7 Jul 2016

Judge admits error in former ACT leader's case

7:41 pm on 7 July 2016

A High Court judge has told former ACT leader John Banks that he was wrong to find the former MP's wife was not a credible witness.

John Banks outside the Auckland High Court.

The lawyer for former ACT MP John Banks, pictured, said he had suffered a grave injustice. Photo: RNZ / Kim Baker Wilson

Mr Banks was back in the High Court in Auckland today, but this was a lot different to the last time.

Instead of being pelted with a bucket of mud as he attended court to answer a charge of filing a false electoral return, he was asking the court to award him $191,000 in costs.

The case goes back a long way.

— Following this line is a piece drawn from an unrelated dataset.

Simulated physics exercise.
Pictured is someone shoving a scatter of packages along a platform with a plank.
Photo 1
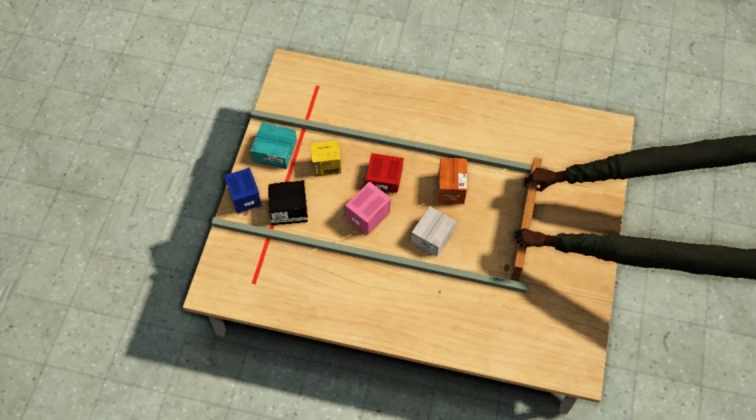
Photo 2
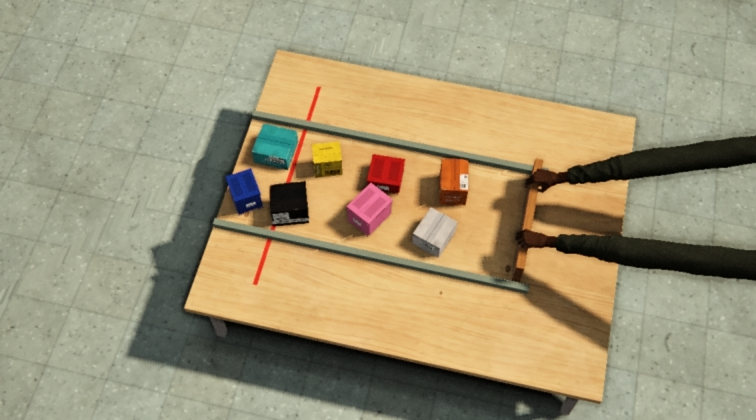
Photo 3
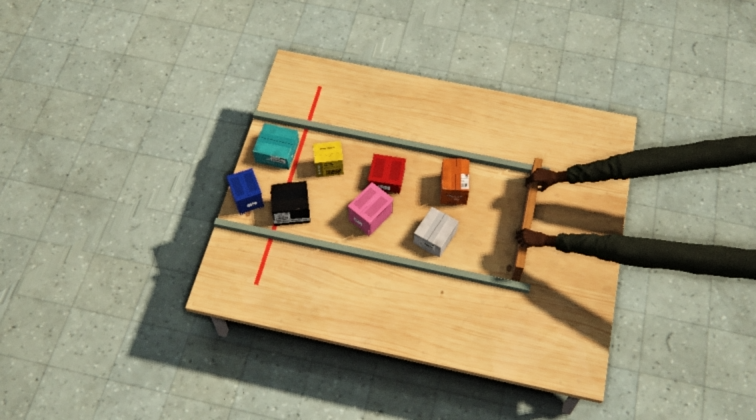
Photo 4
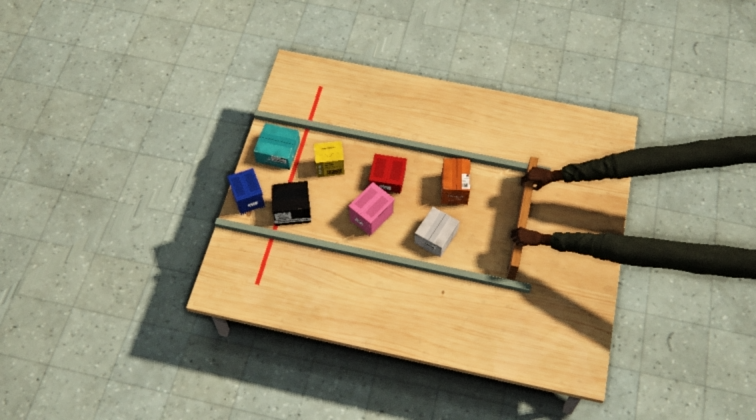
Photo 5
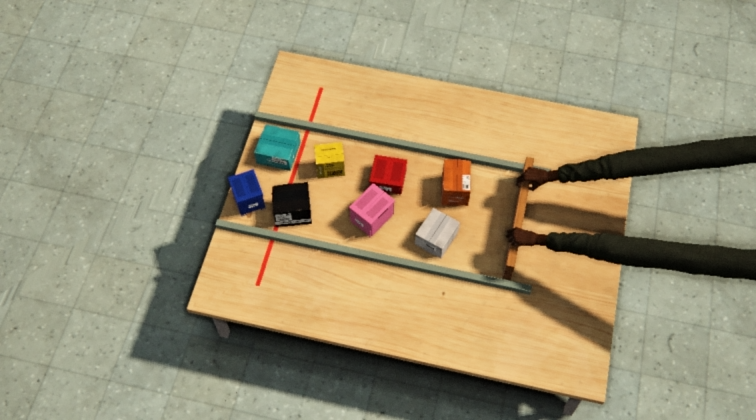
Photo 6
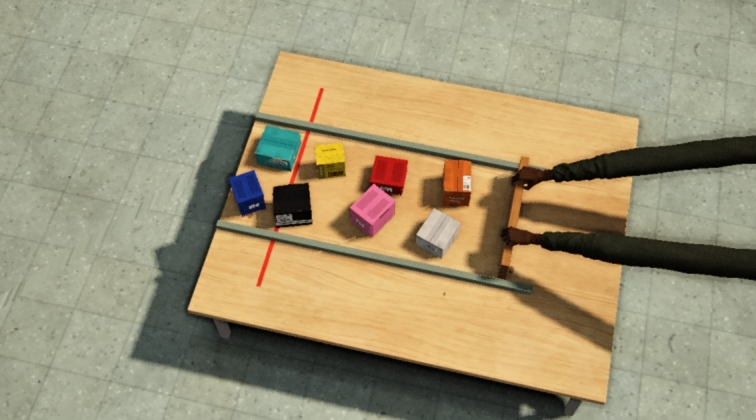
On a light wooden table over a grey tiled floor, seen from above at a slant, two grey rails run lengthwise and a red line crosses near the left end. Between them sit eight boxes: turquoise, blue and black at left, yellow, red and pink midway, orange and white at right. Two dark-sleeved arms slide a wooden plank slightly left, not touching the boxes, as the view barely shifts.
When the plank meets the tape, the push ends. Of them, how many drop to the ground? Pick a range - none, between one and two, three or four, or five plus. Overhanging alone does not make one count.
Range: Three or four.
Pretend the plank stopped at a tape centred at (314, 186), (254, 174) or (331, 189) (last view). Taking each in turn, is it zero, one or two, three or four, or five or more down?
Result per tape, in order - one to two / five or over / one to two.
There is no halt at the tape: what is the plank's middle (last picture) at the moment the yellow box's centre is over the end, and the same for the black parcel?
Middle: Roughly (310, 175); roughly (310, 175).
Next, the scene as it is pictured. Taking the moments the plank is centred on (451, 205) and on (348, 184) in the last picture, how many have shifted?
By then 2, and 8.
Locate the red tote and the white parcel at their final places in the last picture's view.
Okay, so first (257, 149), and next (268, 203).
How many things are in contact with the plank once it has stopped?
It ends up touching 2.
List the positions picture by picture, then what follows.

Police initially declined to lay charges, then retired accountant Graham McCready picked up the case before the Crown took it over.

The case pivoted on donations from SkyCity and Kim Dotcom to Mr Banks' failed 2010 bid to be Auckland's first supercity mayor.

Justice Wylie found that Mr Banks might have been careless in leaving SkyCity's name off the returns document but it could have been unintentional.

When it came to the Dotcom donation, it was a different story. Justice Wylie found Mr Banks knowingly filed two $25,000 cheques from Mr Dotcom as anonymous.

The court heard how the donations were discussed at a lunch meeting - where Mr Banks, his wife Amanda, Dotcom and his wife, Mona Dotcom, were present.

Justice Wylie, in his finding, found Mrs Banks was not a credible witness and sided with Mr Dotcom's version.

But Mrs Banks tracked down two American businessmen after the trial who were also at the lunch.

The businessmen said there was no discussion of donations. The Court of Appeal found their affidavits could have changed the trial and, because crucial information about the evidence had been withheld, it cancelled a planned retrial.

Today, Mr Banks' lawyer, David Jones QC, said if it was not for Mrs Banks, today's hearing would not be happening.

The case had been turned on its head, and Mr Banks had suffered a grave injustice and was now asking for justice, he said.

Mr Dotcom fabricated evidence and was able to influence others including his wife and his security guard, Mr Jones said.

The Crown knew there were inconsistencies in the evidence but did not track down the American businessmen, he said, and the case was not an issue of misconduct but injustice.

But the Crown said the case had to go to trial.

Its lawyer, John Billington QC, said there was a high level of public interest and the Crown had enough evidence to go to trial.

Regarding the Dotcom evidence, Mr Billington said there was no evidence available at trial to suggest Mr Dotcom was fabricating evidence - instead, there was evidence supporting Mr Dotcom's version.

He said both sides knew the American businessmen were at the lunch, but both sides did not appreciate the importance of that evidence.

Mr Dotcom changed his evidence when he learned of what the businessmen had said. It was only when that happened that the Crown case became untenable, Mr Billington said.

Justice Wylie has reserved his decision.

But, before he adjourned, he had a message for Mr Banks. He told the former politician that he had made an error in his judgement when he found Mrs Banks was not a credible witness. He asked Mr Banks to pass that message on.